Parece que a los no creyentes los cristianos les caían bien, eran simpáticos, porque intentaban vivir de otra manera, aunque no se les juntaban, porque tenían miedo. Podía ser peligroso, ya que ir contra corriente siempre ha sido arriesgado. De hecho, las persecuciones contra los cristianos así lo atestiguan. La fidelidad se prueba en las tribulaciones. Aquí se constata lo de lo ‘políticamente correcto’.
Quizá por esa fidelidad, por esa constancia, muchos se iban acercando a la Iglesia. Seguramente, porque los gestos que hacían los Apóstoles eran los mismos que hacía Jesús: sanar a los enfermos, liberar a los endemoniados, en definitiva, ayudar a las personas a ser felices, siendo libres. Es que el Resucitado dio a sus Discípulos su poder sanador.
El libro del Apocalipsis se escribió al final del siglo primero, en plena persecución de Domiciano, y después de la persecución de Nerón. Frente a la orden de adorar públicamente al emperador, en el centro de las comunidades cristianas debe estar siempre el Resucitado. Porque Él es el único Rey que gobierna a la Iglesia con su Palabra; el Sacerdote que ofrece el único sacrificio agradable a Dios, dando su propia vida; la culminación de todas las profecías.
La pregunta para nuestra comunidad hoy es: ¿a quién colocamos en el centro de nuestras vidas? ¿Al Resucitado y a su Palabra o a otras personas y otras palabras? ¿Adoramos a Cristo o a los ídolos?

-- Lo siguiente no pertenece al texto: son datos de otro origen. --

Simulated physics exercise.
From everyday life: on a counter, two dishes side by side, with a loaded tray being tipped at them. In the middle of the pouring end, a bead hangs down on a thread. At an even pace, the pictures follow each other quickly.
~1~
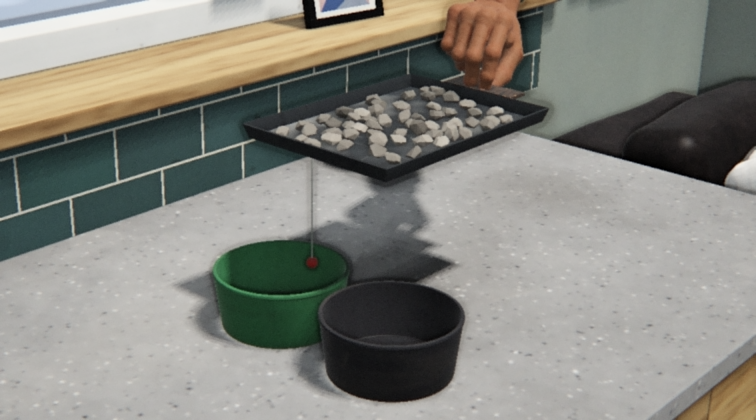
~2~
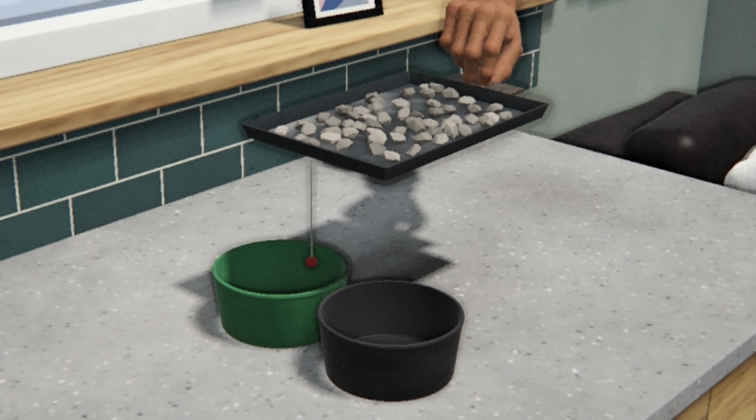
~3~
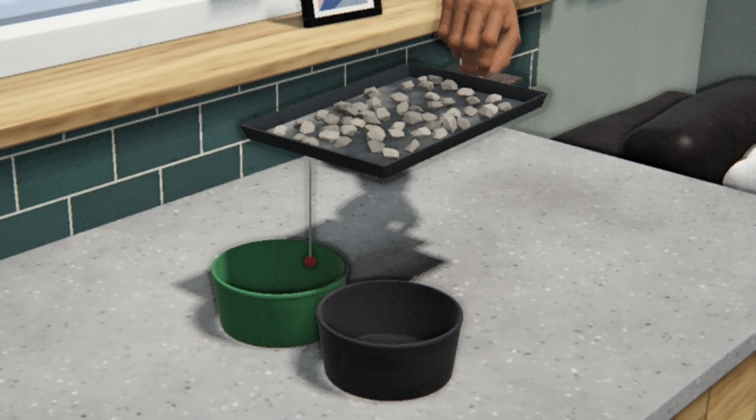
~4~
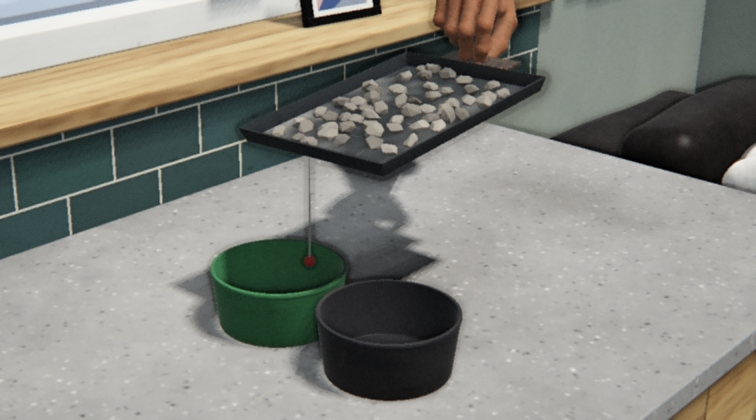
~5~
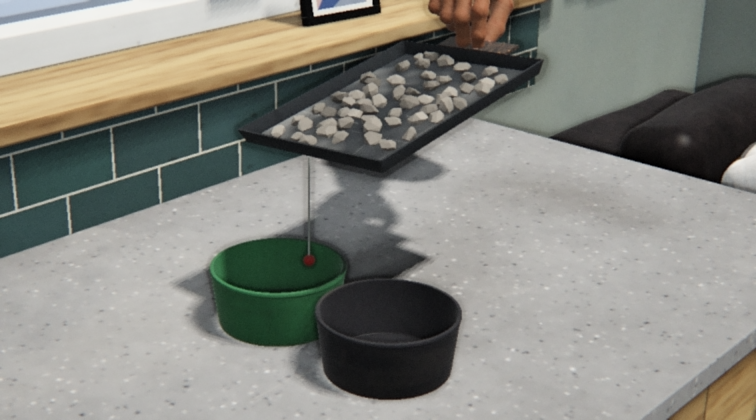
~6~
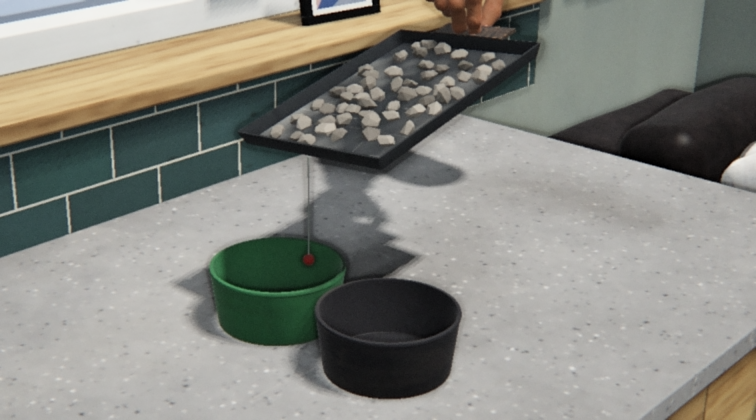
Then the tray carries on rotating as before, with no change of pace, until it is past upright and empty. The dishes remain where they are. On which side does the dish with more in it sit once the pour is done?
Most of the load heads over to the left dish, I'd guess.
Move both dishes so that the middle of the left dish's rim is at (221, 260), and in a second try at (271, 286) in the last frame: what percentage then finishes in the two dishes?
It would be roughly 90 per cent for the first and roughly 50 per cent for the second.
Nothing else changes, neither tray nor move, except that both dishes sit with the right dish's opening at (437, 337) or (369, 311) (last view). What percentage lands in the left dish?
Approximately 10 percent, followed by approximately 90 percent.
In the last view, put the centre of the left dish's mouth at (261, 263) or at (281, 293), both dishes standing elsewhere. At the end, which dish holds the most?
First try: The leftmost dish. Second try: The leftmost dish.
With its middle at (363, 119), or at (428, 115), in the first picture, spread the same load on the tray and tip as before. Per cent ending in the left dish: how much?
Roughly 70 per cent, then 70 per cent.
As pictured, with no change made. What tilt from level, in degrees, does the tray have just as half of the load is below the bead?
About 105 degrees.
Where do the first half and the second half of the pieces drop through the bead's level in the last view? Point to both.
I'd say close to (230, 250) at first and close to (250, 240) later on.
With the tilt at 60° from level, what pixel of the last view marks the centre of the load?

Y, sobre la importancia de la comunidad, nos habla el Evangelio. Fuera de ella, Tomás no se puede encontrar con el Resucitado. Reunido con ella, se produce el encuentro y la confesión de fe. Y, frente al miedo a los judíos y las dudas sobre la presencia del Resucitado, la paz que emana del Señor. Esa paz que permite incluso afrontar la muerte con armonía, como hacen los mártires.
Si lo pensamos bien, todos los Apóstoles dudaron, no sólo Tomás. En realidad, san Juan, por medio de Tomás, quiere ayudarnos a dar respuesta a esas dudas que pueden afectar a todos los creyentes, a todos los que no han visto al Señor resucitado, ni siquiera a los Discípulos, porque vivieron numerosos años después de la muerte de éstos. Porque a muchos les costaba creer. Les hubiera gustado tocar las llagas del Resucitado, para comprobar que es Él. Como a muchos cristianos de hoy.
Con el relato de las apariciones, en el día primero de la semana – cuando también nosotros nos reunimos ahora – el evangelista Juan nos da las claves para poder entender lo que significa creer en la resurrección del Maestro. La Resurrección es un hecho sobrenatural, invisible a los ojos, pero accesible a los que tienen fe. Por eso, “dichosos los que crean sin haber visto”. El cuerpo resucitado, glorificado, no está delimitado por el espacio y el tiempo, entra en la dimensión de la eternidad; se hace presente en el tiempo en el que el Espíritu está presente.
La visión de Jesús resucitado responde a su aparición o sus apariciones. Sin aparición no se puede ver. Dios Padre tiene la iniciativa: Él hace que podamos «ver», por eso, «nos muestra a Jesús, fruto bendito de su vientre», a «su Hijo unigénito». Hoy en día, somos cristianos si nos es concedida la gracia de una auténtica aparición pascual. El Señor Resucitado sigue apareciendo. Ver de esa forma es «creer». Es sentirse distinto, renacido, como una criatura nueva.
La verdadera fe no consiste en no ver físicamente, sino en «ver» de otra manera, dejar que la Revelación y Aparición del Señor nos saquen de nuestra ceguera, de nuestros límites estrechos. Por eso, quien así contempla y ve, es «bienaventurado». Tenemos el Evangelio, en el que resuena la voz de Cristo. Esa voz que las ovejas conocen, y por la que se sienten atraídos. Esa voz que nos sigue llamando, y hablando de la misericordia de Dios. Como lo hizo el Papa Francisco.
Esos benditos por creer sin haber visto somos nosotros. Al igual que los Discípulos, estamos invitados a ser portadores de la paz de Cristo, a sanar con nuestras acciones y palabras, y a anunciar con valentía la Buena Nueva de Jesús. Que así lo hagamos, Señor. Y Tú, Madre Santísima, ayúdanos a ser auténticos creyentes y testigos de Jesucristo Resucitado. Amén.